Kernel-based reliability potential to assist QSPR prediction and system transfer of SFC−MS retention time

Quantitative Structure-Property Relationship (QSPR) allows in silico prediction of chromatographic retention time of chemicals from their molecular structure. The QSPR approach relies on the principle that retention time is influenced by molecular properties, which can be encoded into chemical-structural descriptors and modelled with chemometric techniques. This study focuses on in silico prediction of supercritical fluid chromatography (SFC) retention time. First, we developed a novel QSPR model for predicting retention times measured with high-resolution mass spectrometry (SFC-HRMS); then, the same model was adapted to predict retention times of a different chromatographic system based on low-resolution mass spectrometry (SFC-LRMS).

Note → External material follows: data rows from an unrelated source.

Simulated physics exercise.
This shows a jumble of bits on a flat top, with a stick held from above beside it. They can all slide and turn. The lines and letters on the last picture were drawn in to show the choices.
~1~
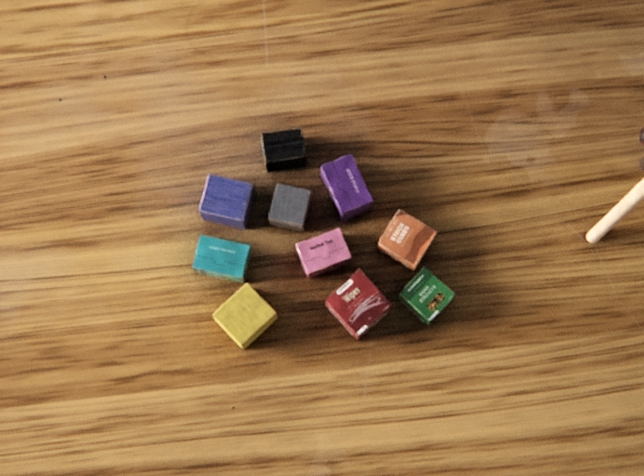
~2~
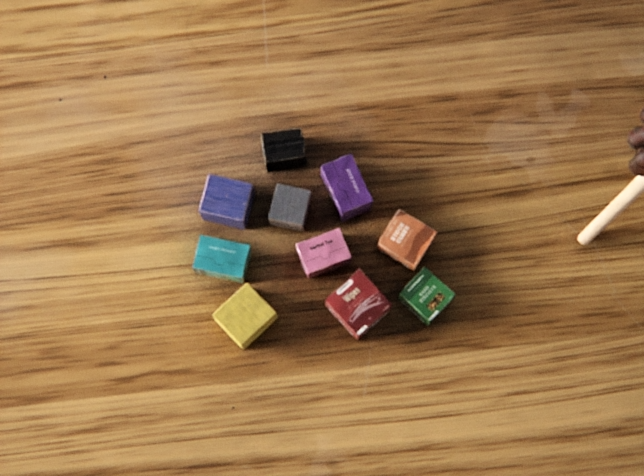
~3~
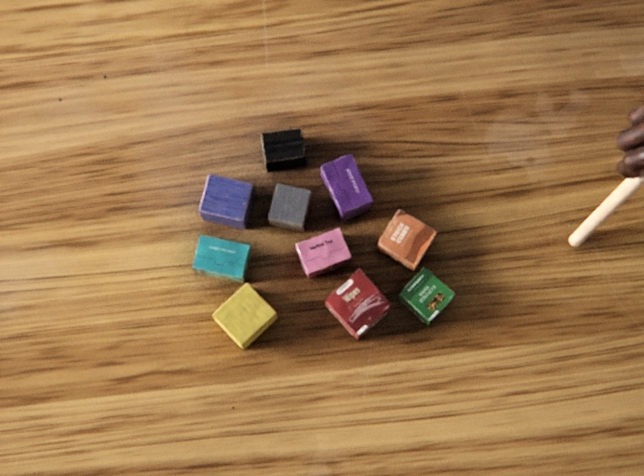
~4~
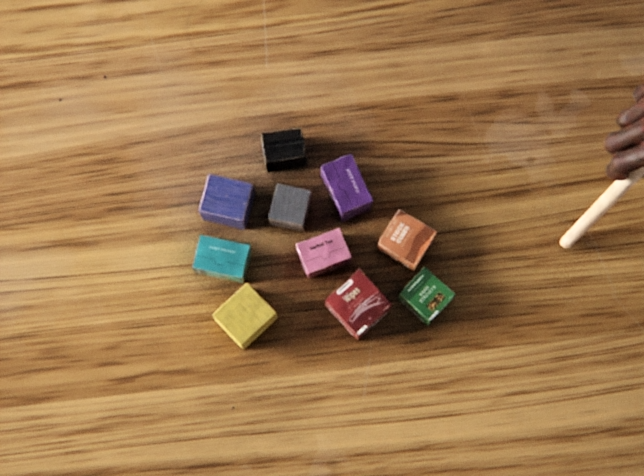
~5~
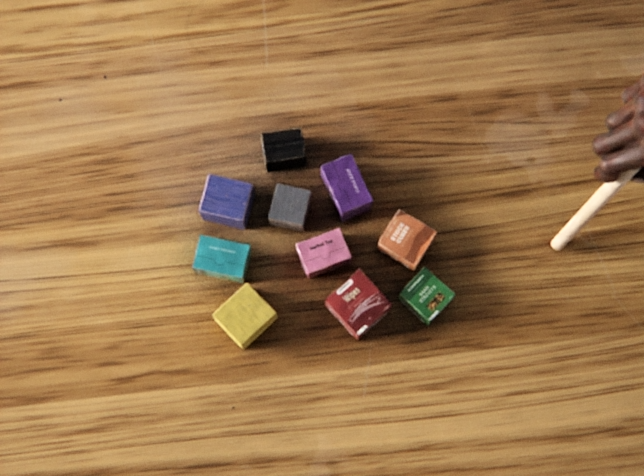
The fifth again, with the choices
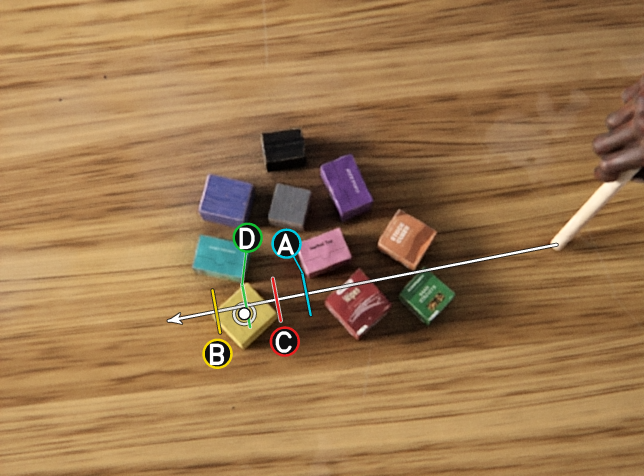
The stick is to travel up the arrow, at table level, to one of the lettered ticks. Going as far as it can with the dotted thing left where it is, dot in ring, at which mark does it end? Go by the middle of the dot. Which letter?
All is well up to C.
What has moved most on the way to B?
It is the yellow block.
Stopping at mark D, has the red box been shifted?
Yes.
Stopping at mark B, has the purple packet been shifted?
No.
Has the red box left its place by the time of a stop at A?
By then, yes.
On the copy, A at (307, 294); B at (216, 312); C at (277, 300); D at (246, 305); the arrow from (557, 245) to (168, 321); the white dot at (245, 313).
On C. First, foot of the stick (458, 264).
Then, foot of the stick (356, 284); green packet (416, 302); orange packet (397, 239).
Finally, foot of the stick (277, 300); red box (347, 320); green packet (416, 302); the dot is still in its ring.
By contrast, A keeps the dot in but is short; B shifts the dotted thing to (210, 340); D shifts the dotted thing to (225, 328).
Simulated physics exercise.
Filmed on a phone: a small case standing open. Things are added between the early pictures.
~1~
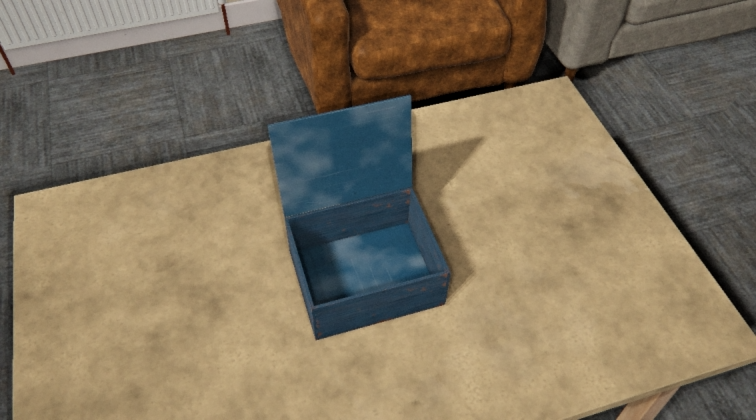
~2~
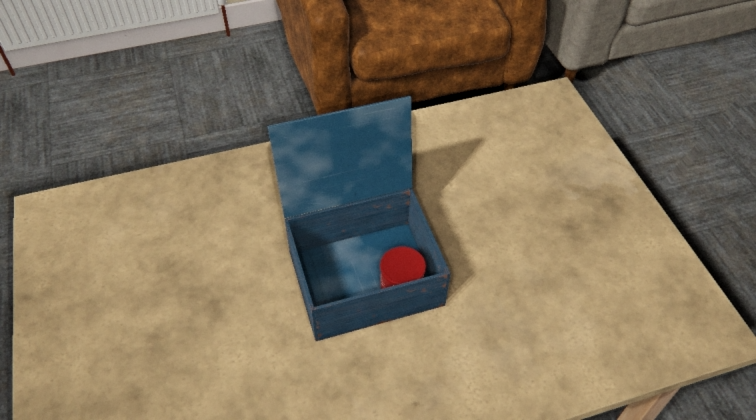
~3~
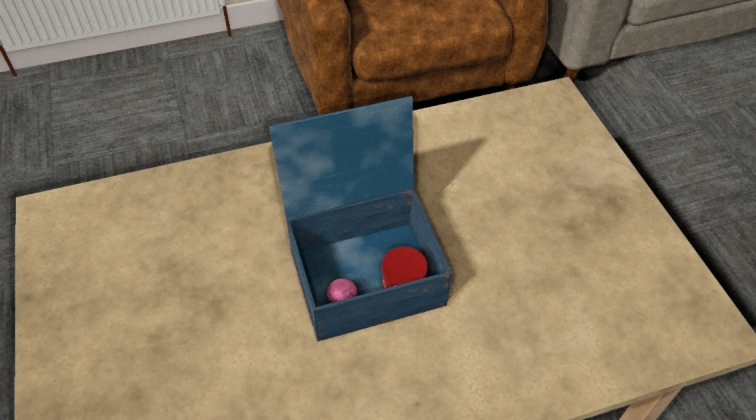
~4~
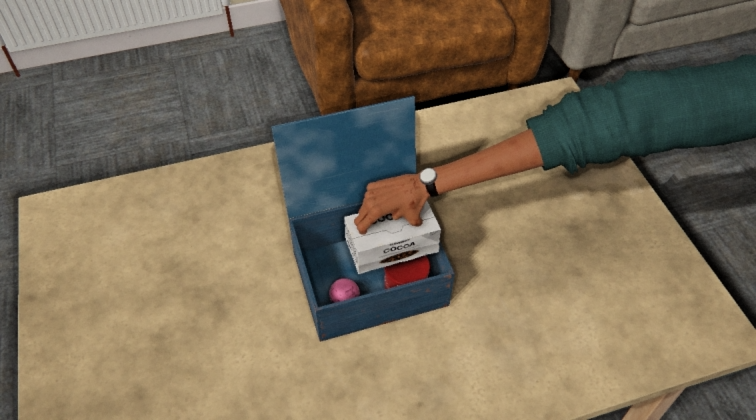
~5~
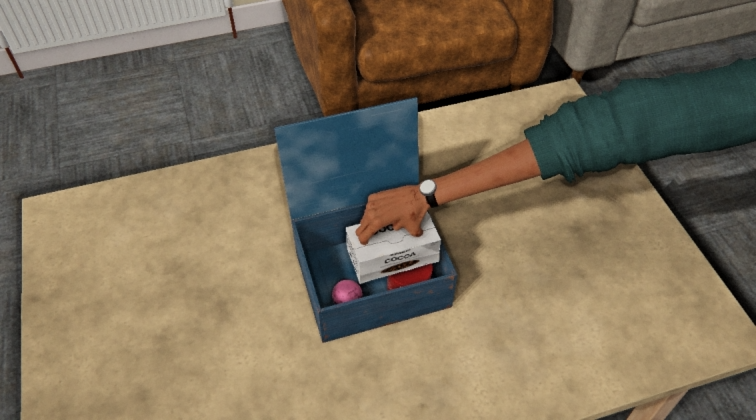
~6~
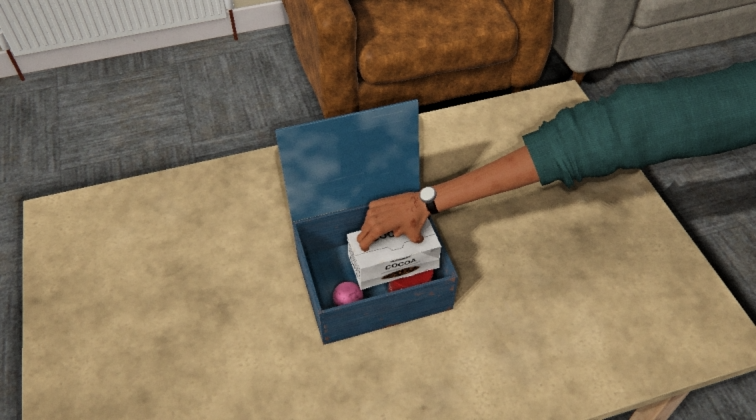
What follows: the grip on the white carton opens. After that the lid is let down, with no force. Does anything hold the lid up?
As it turns out, it will not close.
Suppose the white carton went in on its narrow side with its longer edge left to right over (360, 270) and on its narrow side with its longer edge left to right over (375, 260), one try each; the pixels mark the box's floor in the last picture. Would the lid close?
First, it shuts flat; second, it sits on the rim.
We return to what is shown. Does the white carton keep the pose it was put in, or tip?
The white carton keeps its pose.
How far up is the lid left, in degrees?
About 30°.
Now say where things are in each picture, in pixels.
The last thing is not in view yet, in the first frame.
The last thing is not in view yet; red tin (402, 278), in the second frame.
The last thing is not in view yet; red tin (404, 278), in the third frame.
On its way; white carton (392, 235), in the fourth frame.
On its way; white carton (393, 245), in the fifth frame.
In place under the hand; white carton (394, 251), in the sixth frame.
Then, 1.30 s after the last picture, lid 78° above the rim.
Then, 1.70 s after the last picture, lid 52° above the rim.
At rest, lid 28° above the rim; all 3 in place. Seen from the same camera at the end, white carton near (394, 252).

We used a kernel-based approach to account for prediction uncertainties and to leverage the model reliability by defining a structural domain in the chemical space where lower uncertainty is expected. Results demonstrated that the proposed approach can predict retention time across two chromatographic systems when considering the reliability domain established with the kernel approach. The use of the proposed method for estimating the reliability domain can enhance the application of QSPR models to predict and transfer retention times in chromatographic systems similar to those used for the calibration and, consequently, simplify the identification of compounds in untargeted analyses and boost the design, development and optimization of novel chromatographic methods.